Liar Jack Records

存在しないアーティストの存在しないディスクレビュー。頭の中で音を鳴らせ。

第22回「Control Kitchen」The Smoking Apes

f:id:bustaskill:20180223010706p:plain

Artist:The Smoking Apes(U.S.A)
Title
:Control Kitchen(2012)

Songs
01 Control Kitchen
02 Two years
03 Poverty of the island
04 Black Laser
05 Old story
06 Ice
07 Wonderful life
08 The answer quagmire
09 Force from the sky
10 Monkey of slums
11 Dear James Dean

Rage Against the Machineは「レッド・ツェペリンとパブリック・エネミーの融合」と呼ばれた。そして2012年「レイジの息子」と呼ばれるバンドが出現した。政治的なメッセージが強いラップを、ハードなサウンドで表現する彼らは、まさにRage Against the Machine二世といっても過言ではない。彼ら自身もRage Against the Machineから影響を受けたと語っており、さらには、本家Rage Against the Machineのギタリスト、トム・モレロが彼らをネットで絶賛したことから知名度は一気に上昇した。

そんなThe Smoking Apesの1stアルバムがこの「Control Kitchen」である。このアルバムは、2012年の最重要アルバムにも選出され、全米売り上げ300万枚を達成した。MC、ギター、ベース、ドラム、キーボードの5人編成で、サウンドの軸となっているギタリストのBrown Jayden(Gt.)は、2013年、エリック・クラプトン主催の「クロスロードギターフェスティバル」にも出演し、多くのレジェンド達と共演し名演を披露した。

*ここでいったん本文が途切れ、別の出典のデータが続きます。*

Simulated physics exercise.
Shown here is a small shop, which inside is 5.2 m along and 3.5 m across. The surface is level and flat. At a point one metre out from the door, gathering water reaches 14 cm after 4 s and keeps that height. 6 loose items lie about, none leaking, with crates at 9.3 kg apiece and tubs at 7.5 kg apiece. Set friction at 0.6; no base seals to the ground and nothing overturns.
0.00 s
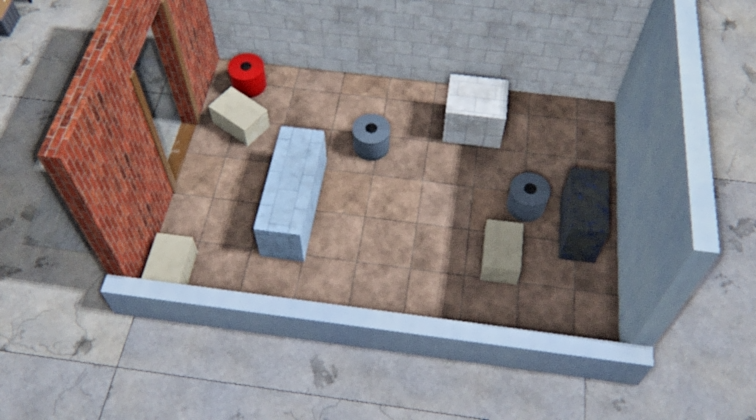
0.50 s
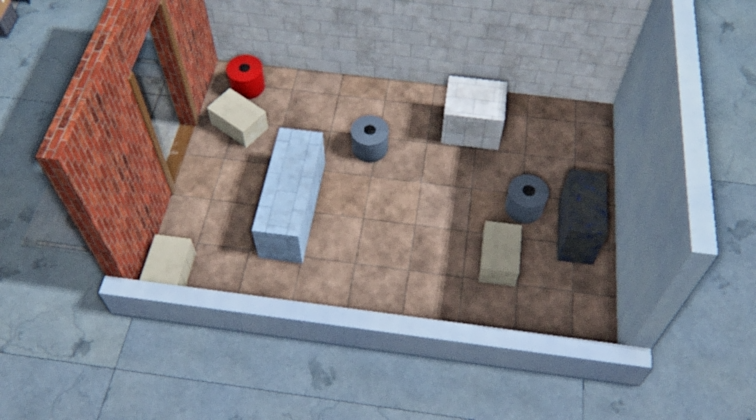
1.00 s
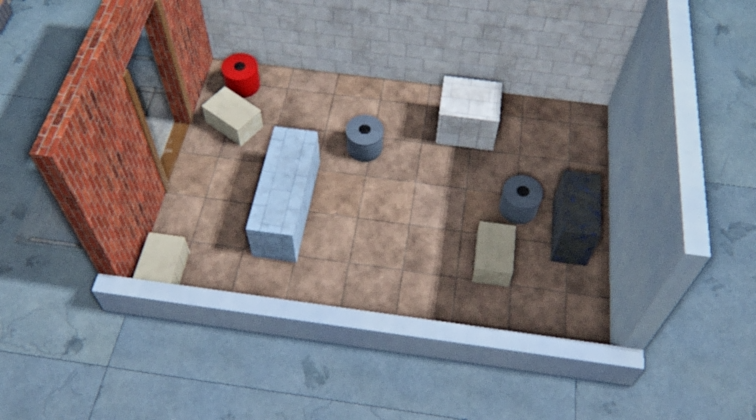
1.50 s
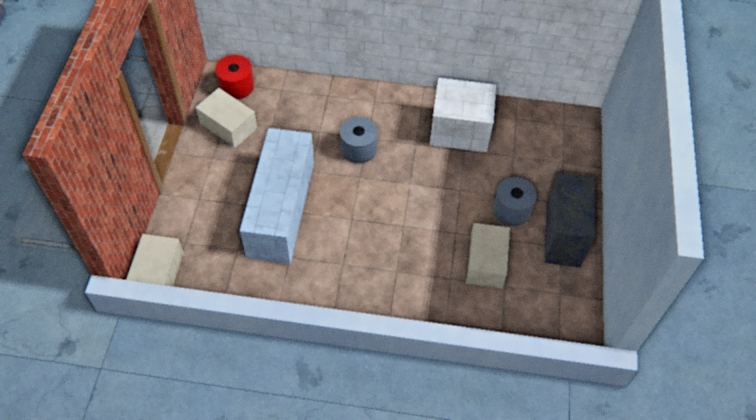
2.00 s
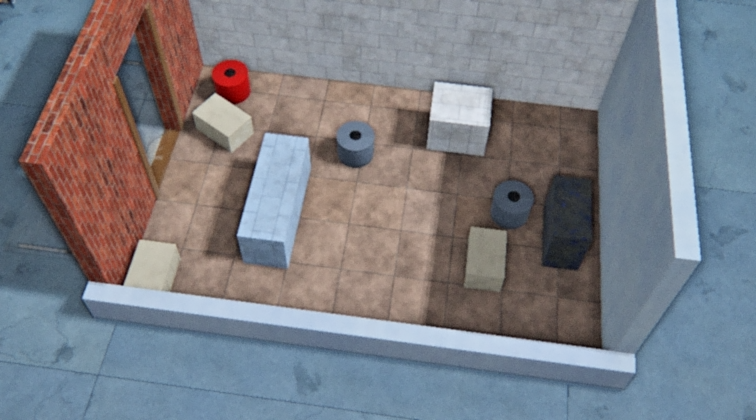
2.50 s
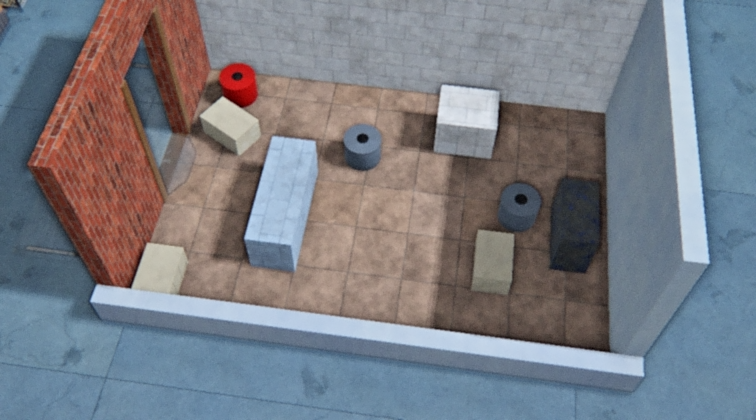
The view drifts slightly over a small open-topped room with a brick doorway wall at left, while the grey ground outside turns bluish. Inside, the red tub, grey tubs and pale and dark blocks stay put on the brown tiles, and finally a thin, glassy patch of water appears just inside the doorway.
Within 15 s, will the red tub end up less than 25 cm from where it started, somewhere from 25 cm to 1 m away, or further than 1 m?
Shifts a bit.
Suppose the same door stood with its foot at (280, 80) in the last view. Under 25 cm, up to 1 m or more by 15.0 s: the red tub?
Well, the red tub ends up distant in that setup.
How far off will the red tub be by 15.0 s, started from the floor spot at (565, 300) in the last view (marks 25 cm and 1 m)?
Well, it sits tight.
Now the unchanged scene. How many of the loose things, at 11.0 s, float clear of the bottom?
At that moment it comes to 3.
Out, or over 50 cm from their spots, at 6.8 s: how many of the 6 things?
0.
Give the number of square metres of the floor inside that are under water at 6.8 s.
7.5 m2.
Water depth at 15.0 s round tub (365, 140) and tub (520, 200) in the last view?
First roughly 4 cm, second roughly 4 cm.
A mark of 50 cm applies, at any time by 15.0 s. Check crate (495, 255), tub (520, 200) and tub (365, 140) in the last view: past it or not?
The first is not bigger, the second not bigger and the third not bigger.
After 3.5 s the red tub is near (237, 76), 0.0 m from its start, aground; 0 afloat.
After 6.8 s the red tub is near (237, 76), 0.0 m from its start, aground; 1 afloat.
After 11.0 s the red tub is near (224, 78), 0.2 m from its start, afloat; 3 afloat.
After 15.0 s the red tub is near (277, 94), 0.6 m from its start, afloat; 3 afloat.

政治性の強い歌詞や、「レイジの息子」のようなキャッチフレーズが先行し、バンドのサウンドについては少々偏った見解が多く見られるバンドでもある。サウンドの軸はもちろんギタリストBrown Jayden(Gt.)の生み出すキラーリフなのだが、The Smoking Apesのオリジナリティを形成しているキーマンは間違いなくキーボードのCarter Jackson(Key.)だ。バンドインタビューでも、曲の構成やアレンジは彼が主軸となり制作していると話している。

Brown Jayden(Gt.)が製造する必殺ギターリフが、彼の幅広い音楽知識とセンスを経てThe Smoking Apesオリジナルのロックンロールサウンドに進化する。そこにMCMichael Owen(MC)の直接的で生々しいリリックが乗ることで曲は完成する。決してレイジの真似事ではないことが曲を聴けばわかるだろう。

日本では、07「Wonderful life」が車のCMに起用され、多くの人たちが彼らを知るきっかけになったことだろう。そして、2017年には米コロラドで、反戦チャリティーコンサートを開催し、およそ8000人もの観客を動員し話題を呼んでいる。そんな今、最も勢いがあるバンドといっても良い彼らの原点「Control Kitchen」をもう一度聞いてみてはどうだろうか。

 

Design&Text: BustaSkill

 

これらのバンド、ジャケット、曲名などは全てフィクションであり、登場する人物、団体等、名称は実在のものとは関係ありません。脳内で音を鳴らしてお聞きください。